Saturday, 10 December 2022

Death Of A Bookseller.

Was given a proof copy of this fantastic new book by first time writer Alice Slater. Its a tale of two retailers, both booksellers but both very, very different people. Given the amount of deatil in regard to book selling and the life of retailers and their relationship with their product and the people who buy it, I could not help but imagine that she must have at some point worked in bookselling. The book is so laden with an eye for the day to day details and the way book shops are run, she has just got to have spent some time in the trenches of retailing. she carries the scars all right. And while it may be set in a microcosm of the real world, in the bubble of book selling, it also works as a nicely observed thriller with a growing sense of unease as we get to better understand the foibles of the protagonists. After all, these characters are not aware they protagonists in any bodies story but their own. Hardly the stuff of Thomas Harris nightmare visions of the depravity the human soul , but it offers an unsettling glimpse into a very real world where no one is entirely bad nor entirely good. None of us live inside a thriller narrative while no one gets to spend their time in a situation comedy. We are just serving life terms in life stories of our own making. i did feel the book felt very london centric, which is not to rift on its location. how much book selling in London would differ from bookselling in another English city is beyond me. i meant that it feels as though the store itself would not feel out of place in a Richard Curtis script. How that defines its authenticity is anyone's guess. How real is the paper world of such a notion, its subjective I suppose, based more on the notion of how real you want it to be.

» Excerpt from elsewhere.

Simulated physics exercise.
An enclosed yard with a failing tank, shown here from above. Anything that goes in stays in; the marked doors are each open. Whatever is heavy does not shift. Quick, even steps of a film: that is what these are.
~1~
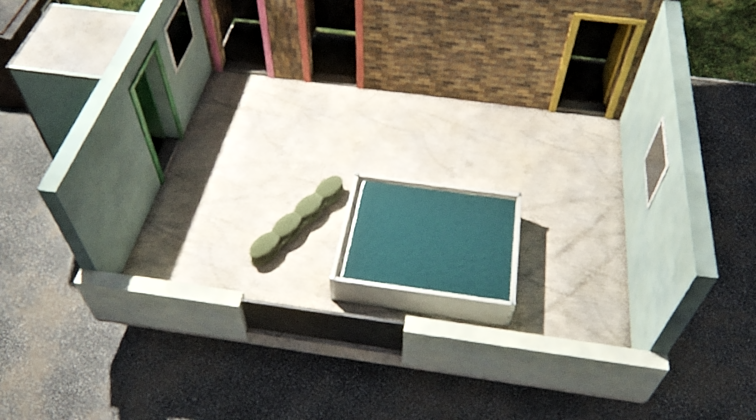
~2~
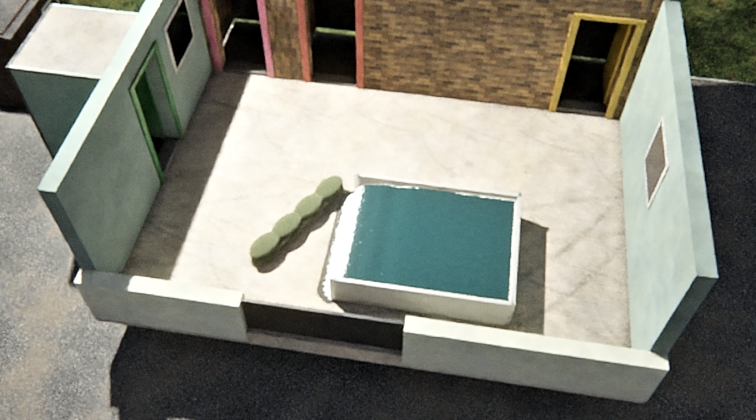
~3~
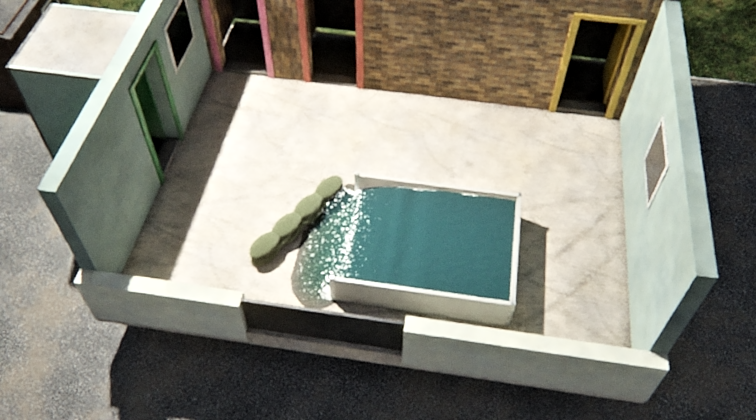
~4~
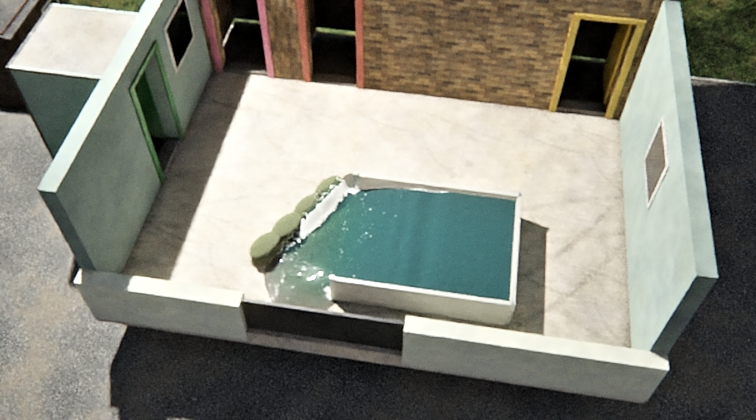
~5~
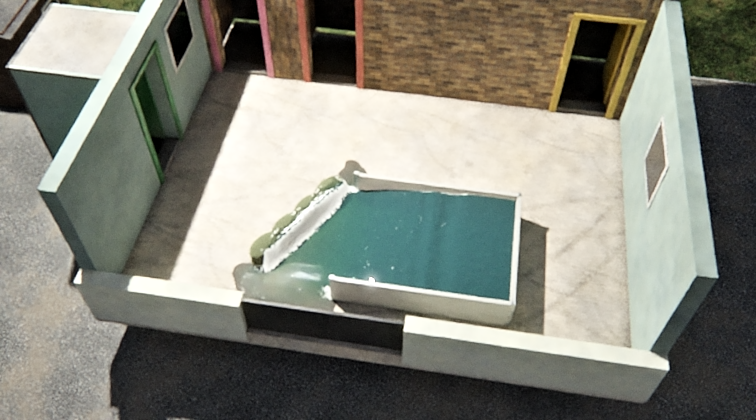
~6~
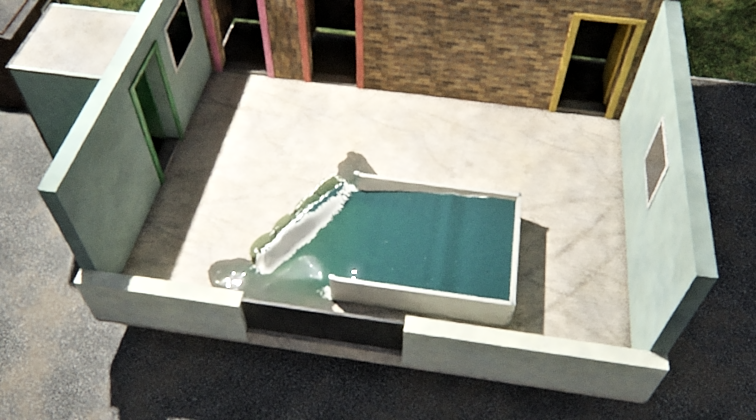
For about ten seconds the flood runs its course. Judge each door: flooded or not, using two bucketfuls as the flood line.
As I see it, the yellow door sees no more than two buckets come in. The red door sees more than two buckets come in. The green door sees no more than two buckets come in. The pink door sees more than two buckets come in.
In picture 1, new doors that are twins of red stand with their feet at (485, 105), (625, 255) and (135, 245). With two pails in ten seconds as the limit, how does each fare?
First stays short of it, second stays short of it, third crosses the line.
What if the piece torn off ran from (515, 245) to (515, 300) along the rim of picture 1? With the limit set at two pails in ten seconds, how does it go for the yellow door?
Check on yellow - it gets too much.
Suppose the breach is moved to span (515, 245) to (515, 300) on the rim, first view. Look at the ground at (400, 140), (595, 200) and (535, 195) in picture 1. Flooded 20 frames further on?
Taken in turn they're unwetted, swamped and swamped.
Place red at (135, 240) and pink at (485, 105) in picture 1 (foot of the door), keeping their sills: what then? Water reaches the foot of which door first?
That would be the one in red.
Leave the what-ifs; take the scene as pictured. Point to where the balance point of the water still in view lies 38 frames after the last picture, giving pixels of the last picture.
It's close to (350, 224).
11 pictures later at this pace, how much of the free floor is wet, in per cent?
I reckon around 30 %.
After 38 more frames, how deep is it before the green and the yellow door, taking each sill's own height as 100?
Roughly 70 per cent, then 10 per cent.
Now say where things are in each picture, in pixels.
The tank at (429, 238) is whole and still, in the first picture.
The front is at (327, 297), out from the gap at (348, 240), in the second picture.
The front is at (310, 301), out from the gap at (348, 241), in the third picture.
Water pours out at (348, 241) and has run to a hidden place, in the fourth picture.
Water pours out at (348, 241) and has run to (242, 284), in the fifth picture.
The front is at (215, 270), out from the gap at (348, 241), in the sixth picture.
A moment on, water covers 15 % of the floor; the yellow door not reached, the red door not reached, the green door not reached, the pink door not reached.
Next, water covers 30 % of the floor; the yellow door not reached, the red door not reached, the green door not reached, the pink door not reached.
Then, water covers 40 % of the floor; the yellow door not reached, the red door wet at the sill, nothing in, the green door wet at the sill, nothing in, the pink door not reached.
Later, water covers 75 % of the floor; the yellow door wet at the sill, nothing in, the red door under two buckets in, the green door wet at the sill, nothing in, the pink door over two buckets in.
In the end, water covers 95 % of the floor; the yellow door wet at the sill, nothing in, the red door over two buckets in, the green door wet at the sill, nothing in, the pink door far over two buckets in.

In anyones story we are in the mind space of another human being anyway. It only has to feel as real as the story requires it to feel. And on that level it does feel completely real. As I grow older I wonder if the past can best be defined as a place as opposed to a mind space, maybe both. The only palete we have to draw upon are our own memories, the only canvas the here and now. On that leve, alone, I really enjoyed this fast moving and well observed book.